Some people, however, need clarifying cleansers more than others. You're more likely to need one if you use a lot of product each day, or if you use heavy products. Oil-based products, particularly those containing an ingredient like petroleum (which you shouldn't use in your hair ever, but we forgive you,) will quickly adhere themselves to the hair. Because of this, they can be difficult get rid of completely, even with the most diligent shampooing. Clarifiers are designed to remove the buildup that regular cleansers don't. Since black hair requires moisturizing shampoo, chances are even your typical cleanser is leaving some residue behind.

It's good for women with natural hair to use a clarifier before they get ready to use a lot of direct heat on their tresses, like during the occasional flat ironing session. The cleanser removes any buildup that would prevent you from getting optimal results. Still, always follow your clarifying session with a deep conditioner before using direct heat. It's just good practice.

Clarifiers are also pretty necessary if you swim often, whether or not you use a lot of products. Pool chlorine and other chemicals need to be thoroughly removed from hair, in order for your tresses to remain healthy. But still, even the most frequent swimmers shouldn't overdo it when it comes to clarifying.

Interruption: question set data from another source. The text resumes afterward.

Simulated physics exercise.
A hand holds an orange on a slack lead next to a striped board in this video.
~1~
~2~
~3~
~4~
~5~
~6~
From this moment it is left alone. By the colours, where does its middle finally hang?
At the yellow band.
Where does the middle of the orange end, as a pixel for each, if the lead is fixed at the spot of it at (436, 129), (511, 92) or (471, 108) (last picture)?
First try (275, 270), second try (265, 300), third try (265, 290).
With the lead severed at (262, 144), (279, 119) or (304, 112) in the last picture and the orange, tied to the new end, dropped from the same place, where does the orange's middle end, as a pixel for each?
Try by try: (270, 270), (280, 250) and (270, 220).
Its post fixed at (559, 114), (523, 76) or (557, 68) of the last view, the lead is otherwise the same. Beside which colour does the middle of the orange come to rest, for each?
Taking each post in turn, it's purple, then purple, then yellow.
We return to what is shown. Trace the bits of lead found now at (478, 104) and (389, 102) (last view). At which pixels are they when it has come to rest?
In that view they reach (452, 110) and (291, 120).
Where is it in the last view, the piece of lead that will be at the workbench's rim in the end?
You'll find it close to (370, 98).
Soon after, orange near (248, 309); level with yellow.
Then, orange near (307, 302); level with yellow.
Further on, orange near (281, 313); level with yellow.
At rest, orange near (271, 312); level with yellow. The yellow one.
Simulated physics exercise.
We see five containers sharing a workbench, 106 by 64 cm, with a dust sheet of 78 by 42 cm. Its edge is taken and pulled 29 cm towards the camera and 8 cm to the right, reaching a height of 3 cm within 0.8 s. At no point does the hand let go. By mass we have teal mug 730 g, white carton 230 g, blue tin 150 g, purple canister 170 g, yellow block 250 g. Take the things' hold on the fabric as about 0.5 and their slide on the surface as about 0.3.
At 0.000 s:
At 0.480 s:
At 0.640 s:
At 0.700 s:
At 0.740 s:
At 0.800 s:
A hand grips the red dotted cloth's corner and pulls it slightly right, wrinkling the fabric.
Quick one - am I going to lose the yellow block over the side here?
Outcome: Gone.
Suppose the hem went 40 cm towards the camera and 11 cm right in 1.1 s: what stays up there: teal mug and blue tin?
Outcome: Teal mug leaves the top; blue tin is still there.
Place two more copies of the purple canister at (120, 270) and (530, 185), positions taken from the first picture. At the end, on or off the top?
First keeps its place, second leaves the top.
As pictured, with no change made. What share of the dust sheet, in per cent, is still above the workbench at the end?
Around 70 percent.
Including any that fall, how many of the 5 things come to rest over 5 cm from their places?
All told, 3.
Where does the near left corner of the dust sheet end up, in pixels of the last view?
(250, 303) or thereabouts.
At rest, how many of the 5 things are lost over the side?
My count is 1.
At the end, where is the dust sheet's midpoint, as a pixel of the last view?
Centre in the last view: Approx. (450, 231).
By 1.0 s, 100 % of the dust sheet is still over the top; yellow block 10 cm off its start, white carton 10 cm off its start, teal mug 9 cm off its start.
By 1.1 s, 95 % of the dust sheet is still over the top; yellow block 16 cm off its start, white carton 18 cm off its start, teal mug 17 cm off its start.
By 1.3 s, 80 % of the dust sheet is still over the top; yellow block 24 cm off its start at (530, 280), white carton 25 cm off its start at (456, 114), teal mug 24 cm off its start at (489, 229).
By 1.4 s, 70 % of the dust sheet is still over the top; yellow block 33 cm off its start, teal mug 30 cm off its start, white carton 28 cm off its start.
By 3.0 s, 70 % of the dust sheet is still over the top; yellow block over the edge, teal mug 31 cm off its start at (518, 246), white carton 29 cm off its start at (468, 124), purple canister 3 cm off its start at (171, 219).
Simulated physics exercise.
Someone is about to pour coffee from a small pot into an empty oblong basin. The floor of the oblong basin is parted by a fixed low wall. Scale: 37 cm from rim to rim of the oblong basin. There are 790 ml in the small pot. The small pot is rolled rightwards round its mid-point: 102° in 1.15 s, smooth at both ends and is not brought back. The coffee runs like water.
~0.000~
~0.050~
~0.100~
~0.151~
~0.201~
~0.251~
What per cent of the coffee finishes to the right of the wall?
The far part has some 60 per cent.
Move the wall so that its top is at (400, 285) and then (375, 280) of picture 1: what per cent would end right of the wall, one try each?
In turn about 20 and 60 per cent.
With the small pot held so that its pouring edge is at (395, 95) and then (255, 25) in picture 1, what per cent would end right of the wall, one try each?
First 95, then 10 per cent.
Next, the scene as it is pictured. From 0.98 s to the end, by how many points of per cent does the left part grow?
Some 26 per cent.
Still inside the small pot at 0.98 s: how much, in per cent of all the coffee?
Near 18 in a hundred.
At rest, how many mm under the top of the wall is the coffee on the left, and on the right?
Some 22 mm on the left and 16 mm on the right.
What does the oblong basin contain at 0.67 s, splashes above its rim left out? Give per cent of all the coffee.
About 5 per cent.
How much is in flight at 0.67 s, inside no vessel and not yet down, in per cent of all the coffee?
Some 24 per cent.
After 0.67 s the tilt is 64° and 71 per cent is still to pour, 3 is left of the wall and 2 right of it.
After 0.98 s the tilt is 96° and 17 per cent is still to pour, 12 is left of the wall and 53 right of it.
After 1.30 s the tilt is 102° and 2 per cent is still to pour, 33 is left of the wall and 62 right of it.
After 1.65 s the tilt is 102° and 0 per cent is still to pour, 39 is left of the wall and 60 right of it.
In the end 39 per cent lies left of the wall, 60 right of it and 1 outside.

Because clarifying shampoos are so good at removing buildup, they also tend to be extremely drying, which is why anyone (black hair or not) should use these products very sparingly. If you're a heavy product user, once or twice a month is the acceptable maximum. If you rarely use heavy products, use it even less, perhaps every other month or so. No matter how much junk you put in your hair, don't risk excessive dryness or breakage by overusing a clarifying shampoo.​ After clarifying, your hair should feel light, clean and refreshed, but it probably won't feel as smooth as it does after using a quality moisturizing shampoo, so follow it up with a conditioner. Although not a product for every day, having a quality clarifying cleanser in your hair care collection is a good idea for anyone.

Brands made for natural hair care often make clarifying shampoos designed specifically for their market. Instead of harsh, detergent-like cleansers that will leave your tresses feeling stripped, the products gently remove buildup without leaving behind a mane that feels like straw. Use them as we've recommended, and your hair shouldn't ever feel weighed down by buildup from old products.